Anachronisms that persist

More American than Australian.

There also used to be something called a “steam shovel”. But a road roller at least looks something like a steam roller. Steam shovels were replaced by Bulldozers, and then by (hydraulic) diggers/excavator/backhoe. Even our local steam heritage organisation doesn’t have a “steam shovel”

What about the metaphorical use, though? The number of times per year that I have to refer to an actual pavement smoother/roller is approximately zero, since I don’t hang around construction sites. But saying that a person/company/team/etc. got steamrolled in some encounter is reasonably common. The alternatives don’t sound so great.

What’s really weird is how corporate speak has distorted this even further. If you’re in an actual physical meeting but the discussion has started to get into the weeds, you’ll often hear “let’s take this off-line”. Where “off-line” means “let’s hash this out over email”.

"Just to make this clear, Boss, you want take this “off-line” by going ON-line?"

This reminds me of something I noticed while watching a cop show last week. The police requested a surveillance record to check for possible suspects, and one of them referred to watching the “footage”. I think there was even a mention of “rewinding” it. Of course, what they were viewing was a digital file.

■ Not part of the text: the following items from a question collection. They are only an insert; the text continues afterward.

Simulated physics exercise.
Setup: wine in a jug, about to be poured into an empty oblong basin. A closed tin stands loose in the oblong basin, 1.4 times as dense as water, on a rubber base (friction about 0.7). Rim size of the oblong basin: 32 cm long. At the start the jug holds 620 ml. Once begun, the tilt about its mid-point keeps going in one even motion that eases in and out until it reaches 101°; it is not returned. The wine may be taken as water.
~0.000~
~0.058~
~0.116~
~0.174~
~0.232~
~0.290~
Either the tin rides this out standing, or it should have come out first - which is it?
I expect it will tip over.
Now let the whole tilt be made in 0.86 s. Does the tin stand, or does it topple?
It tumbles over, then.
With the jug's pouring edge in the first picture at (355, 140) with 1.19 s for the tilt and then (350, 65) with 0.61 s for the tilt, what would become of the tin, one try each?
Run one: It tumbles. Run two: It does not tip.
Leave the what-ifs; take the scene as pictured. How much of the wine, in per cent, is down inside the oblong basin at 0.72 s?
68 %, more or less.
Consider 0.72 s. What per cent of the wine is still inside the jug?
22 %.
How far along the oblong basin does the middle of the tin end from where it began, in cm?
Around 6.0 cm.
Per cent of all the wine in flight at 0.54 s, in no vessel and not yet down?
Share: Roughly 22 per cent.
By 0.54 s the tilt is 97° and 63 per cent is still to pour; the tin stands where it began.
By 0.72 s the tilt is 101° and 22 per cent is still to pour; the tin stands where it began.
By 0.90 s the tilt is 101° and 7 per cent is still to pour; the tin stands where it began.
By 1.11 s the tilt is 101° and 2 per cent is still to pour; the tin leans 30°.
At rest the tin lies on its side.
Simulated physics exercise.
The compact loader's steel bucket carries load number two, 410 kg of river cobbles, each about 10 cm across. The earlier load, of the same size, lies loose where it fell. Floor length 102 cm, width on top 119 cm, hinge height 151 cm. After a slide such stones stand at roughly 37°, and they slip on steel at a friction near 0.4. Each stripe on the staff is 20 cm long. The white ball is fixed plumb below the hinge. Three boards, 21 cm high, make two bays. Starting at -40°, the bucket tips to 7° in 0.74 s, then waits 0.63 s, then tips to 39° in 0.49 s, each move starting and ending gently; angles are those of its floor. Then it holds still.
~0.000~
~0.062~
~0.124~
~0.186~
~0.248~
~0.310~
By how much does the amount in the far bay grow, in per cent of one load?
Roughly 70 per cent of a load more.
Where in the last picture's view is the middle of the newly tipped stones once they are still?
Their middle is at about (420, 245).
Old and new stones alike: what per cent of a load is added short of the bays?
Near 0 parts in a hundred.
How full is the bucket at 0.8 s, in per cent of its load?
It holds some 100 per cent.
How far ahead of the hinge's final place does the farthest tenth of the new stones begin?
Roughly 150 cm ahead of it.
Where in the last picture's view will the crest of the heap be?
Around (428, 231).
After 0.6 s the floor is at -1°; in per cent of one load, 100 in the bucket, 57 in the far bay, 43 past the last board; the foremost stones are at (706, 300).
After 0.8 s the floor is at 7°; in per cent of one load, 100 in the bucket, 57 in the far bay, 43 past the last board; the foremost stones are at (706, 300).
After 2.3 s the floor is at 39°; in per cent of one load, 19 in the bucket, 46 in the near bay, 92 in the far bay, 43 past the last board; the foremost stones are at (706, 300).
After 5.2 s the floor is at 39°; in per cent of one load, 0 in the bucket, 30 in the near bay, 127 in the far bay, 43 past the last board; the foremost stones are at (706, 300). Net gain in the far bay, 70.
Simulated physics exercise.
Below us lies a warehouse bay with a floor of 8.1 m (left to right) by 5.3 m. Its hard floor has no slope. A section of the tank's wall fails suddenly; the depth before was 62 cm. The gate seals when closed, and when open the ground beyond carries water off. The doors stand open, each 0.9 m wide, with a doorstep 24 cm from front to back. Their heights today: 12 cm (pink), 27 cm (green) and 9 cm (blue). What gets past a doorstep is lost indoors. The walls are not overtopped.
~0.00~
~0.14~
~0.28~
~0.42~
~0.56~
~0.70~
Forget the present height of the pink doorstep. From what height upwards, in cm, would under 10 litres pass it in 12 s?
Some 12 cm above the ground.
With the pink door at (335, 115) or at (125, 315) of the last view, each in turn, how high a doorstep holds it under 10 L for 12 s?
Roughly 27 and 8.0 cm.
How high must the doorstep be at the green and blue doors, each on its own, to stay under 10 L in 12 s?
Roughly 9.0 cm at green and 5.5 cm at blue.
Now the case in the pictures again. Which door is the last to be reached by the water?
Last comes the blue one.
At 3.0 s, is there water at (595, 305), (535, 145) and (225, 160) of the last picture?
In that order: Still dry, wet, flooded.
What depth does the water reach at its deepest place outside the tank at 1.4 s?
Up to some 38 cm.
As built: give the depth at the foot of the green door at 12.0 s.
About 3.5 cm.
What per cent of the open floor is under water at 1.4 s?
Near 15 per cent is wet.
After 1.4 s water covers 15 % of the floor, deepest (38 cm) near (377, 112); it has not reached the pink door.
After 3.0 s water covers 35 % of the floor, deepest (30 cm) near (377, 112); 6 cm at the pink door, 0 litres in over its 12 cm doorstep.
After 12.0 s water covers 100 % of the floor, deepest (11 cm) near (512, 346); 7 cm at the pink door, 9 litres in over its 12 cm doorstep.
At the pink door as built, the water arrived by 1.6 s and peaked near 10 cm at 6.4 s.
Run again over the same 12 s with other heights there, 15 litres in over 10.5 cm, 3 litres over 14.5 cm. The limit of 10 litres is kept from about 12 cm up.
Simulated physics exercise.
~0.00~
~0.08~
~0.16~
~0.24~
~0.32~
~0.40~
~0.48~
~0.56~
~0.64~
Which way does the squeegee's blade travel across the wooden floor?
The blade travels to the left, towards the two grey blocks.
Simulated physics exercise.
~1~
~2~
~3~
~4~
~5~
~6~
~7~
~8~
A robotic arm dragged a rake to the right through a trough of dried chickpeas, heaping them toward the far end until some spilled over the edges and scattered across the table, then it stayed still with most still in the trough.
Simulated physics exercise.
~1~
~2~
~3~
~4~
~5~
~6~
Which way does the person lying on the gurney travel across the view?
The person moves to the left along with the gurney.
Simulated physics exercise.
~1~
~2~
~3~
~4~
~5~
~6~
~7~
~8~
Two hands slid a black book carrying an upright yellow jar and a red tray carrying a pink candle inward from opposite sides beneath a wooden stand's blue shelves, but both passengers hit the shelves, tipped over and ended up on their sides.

(Little hijack) I wouldn’t compare those two as one is based on an existing item and the other is an abstraction. The broken circle means open circuit, whereas a circle with a dot inside means closed circuit. Eg. Off and on.

About abstraction: Better be safe than sorry.

There is a standard for information indexing that is large enough to index anything, and I really really mean anything. And on the other hand has packing rules that allows to pack the index to the barest information density as possible.

And what is it called? Abstract Syntax Notation One! So there will be Two someday? What did they miss?

The IEC won’t admit it, but it’s really just a one and zero mushed together. It evolved from toggle switches that were labeled 1 and 0. I.e., binary on and off.

Down in my basement, I still have my father’s collection of classical 78s. Each album contains several disks, usually totaling a single symphony or concerto.

Granted, usually email but in my experience it means “most of the people in this meeting don’t care (or it will take to long to resolve) so let’s talk about it later”.

Or the matter is too sensitive for everyone. It’s a good way to tell someone to STFU about that.

It’s still generally called tinfoil here. And cans are sometimes called tincans.

Amusingly, “ice box” is the literal translation of the Afrikaans word for a fridge, yskas.

someone made a working pip-boy 3000?

On steamrollers: When author Terry Pratchett died, one of the stipulations in his will was that the hard drive containing all of his future story notes and ideas be run over with a steamroller. And so his heirs went to the local historical society, and managed to get the use of an actual, old-school steamroller, to use for the purpose.

I still occasionally say “the wireless” (meaning radio). And mine is anything but wire-less, what with the FM aerial and being part of a composite audio system with all its connectors.

Working? Not so much. The screen on the kit version is just a single image with an LED behind.

Something old is new again: Collections of files are grouped together in an abstract place called a “folder”.

This is a deliberate anachronism created by Microsoft. Files were previously organized into directories and sub-directories (AFAIK, this was a Unix innovation). Microsoft deliberately chose to make a “desktop” metaphor out of everything. So your screen was called a “desktop”. Directories and subdirectories were called folders or sub-folders. (I think “in-box” and “out-box” for e-mails pre-dated Microsoft.)

Does this Abstract Syntax Notation One index everything including itself? See, that is what the Abstract Syntax Notation Two will be for.
BTW: the abbreviation ASNO reads funny in Spanish.

Not a big deal, but I thought that the Apple GUI had folders from its inception, which was definitely pre-Windows. Much of the early Windows GUI was copied directly from Apple. Can anybody confirm or refute?

Unix and DOS also had “folders” long before Windows, only that they were called “directories”. Then some time Microsoft decided to call them “folders” (since Win95?), but technically a directory and a folder are exactly the same thing. (I still switch between both terms all the time.)

Apple’s Mac GUI was itself based on (or copied) Xerox’s Alto, including, apparently, the use of folders; Alto was introduced in 1973, but, as with much of what Xerox developed at their PARC facility, other companies wound up being the ones to successfully commercialize it.